Linda over 50 Blogger


On the cusp of retirement and living in the English countryside with her partner

1 Jul 2016

A life afloat aboard a narrow boat


One of the things we had always promised ourselves, was to explore this lovely country of ours. The question was how? Some of our friends downsized, bought a motorhome and travelled about that way. I wonder how much they actually see as motor homes are much better suited to motorways than winding single track lanes. Have you ever been stuck behind one??

We had a better idea. By boat on the canals. So we rented out our house and scraped some money together to buy an old, battered narrow boat. Then spent a month or two painting and making it more presentable. Next came the mammoth task of sorting through our possessions and deciding which we could or could not live without, bearing in mind the limitations of space on board. If it didn’t deserve boat space, then it either went to the dump or into storage. It’s amazing how little you really need to be comfortable and self-sufficient.

We adapted to life afloat quite quickly. You have to! With no previous experience we had to learn to steer, moor up and handle the boat in all sorts of conditions. We soon found out that wind is the greatest enemy and after a few close encounters with bridges and jetties, we learnt to stay put on windy days.

So began our journey around Britain. We stayed towns and cities, pretty villages and quiet places in the middle of nowhere. Many big industrial towns have a canal running through its heart and it is often a tranquil place amidst the hustle and bustle of city life. When I was a child we were forbidden to go near the canal as it was seen as a dangerous place, frequented by drunks and undesirables. The locks were scary and the water was a dumping ground for shopping trolleys, old bikes and mattresses. Not so these days thanks to the efforts of the Canal and River Trust (CRT) which works tirelessly to keep the canal and towpaths in a good state of repair and to promote the use of the waterways for leisure. Not just for boaters. The towpaths have been developed for use by walkers and cyclists and much work has been done to restore wildlife habitats.

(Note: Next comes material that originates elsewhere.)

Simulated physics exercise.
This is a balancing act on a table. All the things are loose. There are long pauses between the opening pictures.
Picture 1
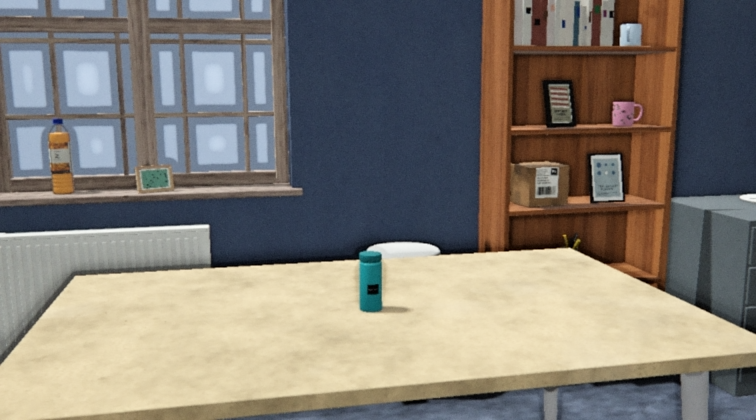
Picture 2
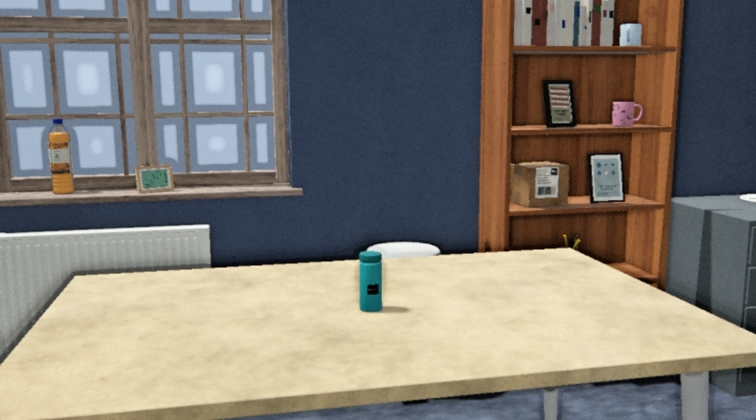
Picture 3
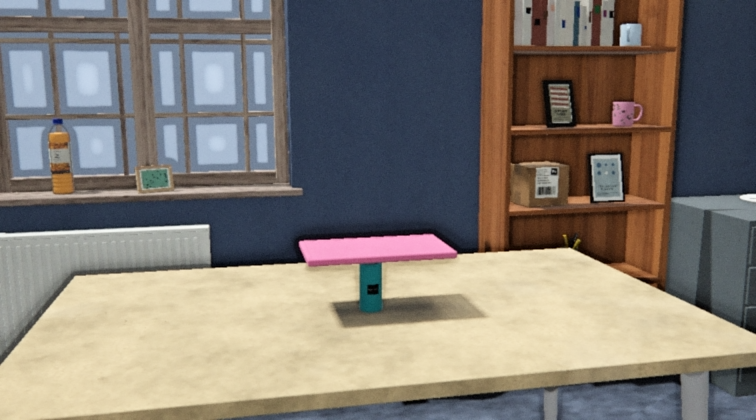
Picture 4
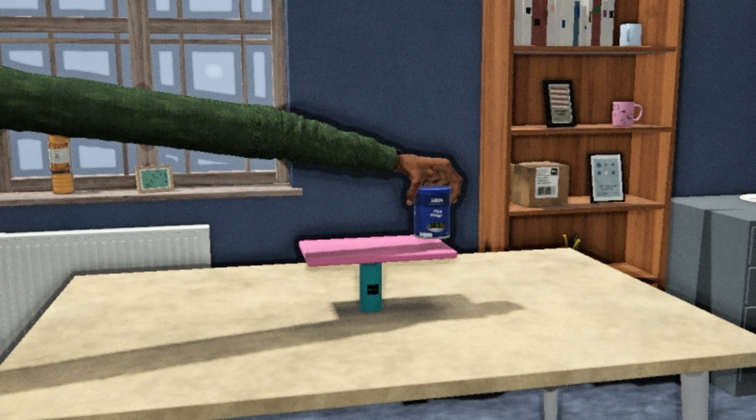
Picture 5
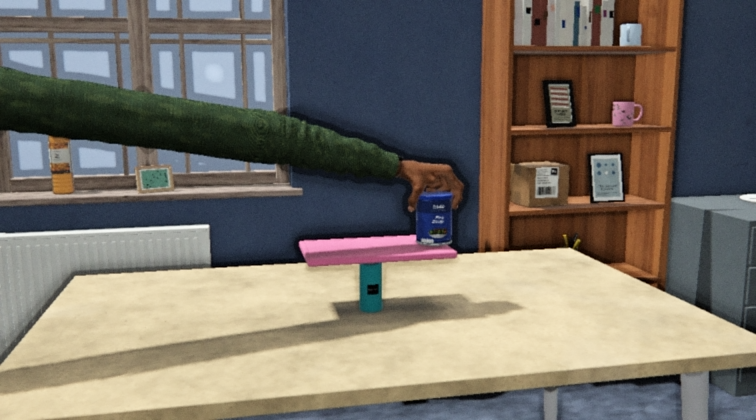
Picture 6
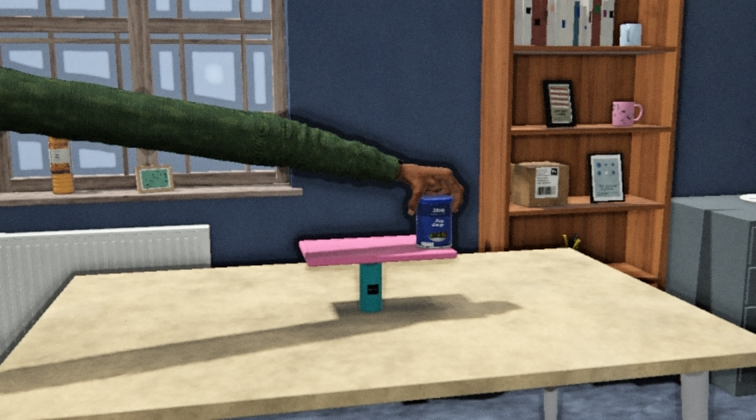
A green-sleeved arm lowering a blue tin onto the right end of a pink lid balanced on a teal bottle, still gripping it.
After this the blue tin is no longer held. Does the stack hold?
Outcome: The stack comes apart.
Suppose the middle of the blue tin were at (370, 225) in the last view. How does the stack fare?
Then it holds.
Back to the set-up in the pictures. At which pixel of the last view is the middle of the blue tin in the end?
At about (483, 290).
Then, 0.30 s later than the last frame, blue tin now fallen; pink lid tilted by 47°.
Then, 0.60 s later than the last frame, pink lid tilted by 39°; turquoise shaker tilted by 16°.
Then, 0.80 s later than the last frame, pink lid and turquoise shaker now fallen.
When it is over, fallen, pink lid, blue tin and turquoise shaker. End places, in pixels of the last picture, blue tin near (483, 289). The stack gives way.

We met all sorts of people on our travels and I had fun categorising the different types of boaters. At the top of the tree (in their opinion) are the owners of the old working boats who rule the waves with authority. Don’t get me wrong. I am all for preserving these historical vessels but their attitude is often superior. Next there is the “Shiny Boat Brigade”. The ones obsessed with polishing brass, cleaning windows and arranging ropes into fancy patterns. You can also recognise them by the array of brass plates on display, showing the canals they have visited.  We fell into the third category. The reasonably respectable types, who look after their boats but are not a slave to them. The ones who would rather nip to the pub at the end of the day than whip out the Brasso.  Lastly, and much to the annoyance of my husband, are what he rather rudely calls the “Hobo Hutches”. I will leave it to your imagination to guess why!

It was a time of great happiness and simplicity. Our only worries were concerned with keeping the boat maintained and our only choices were whether to stay put or travel each day.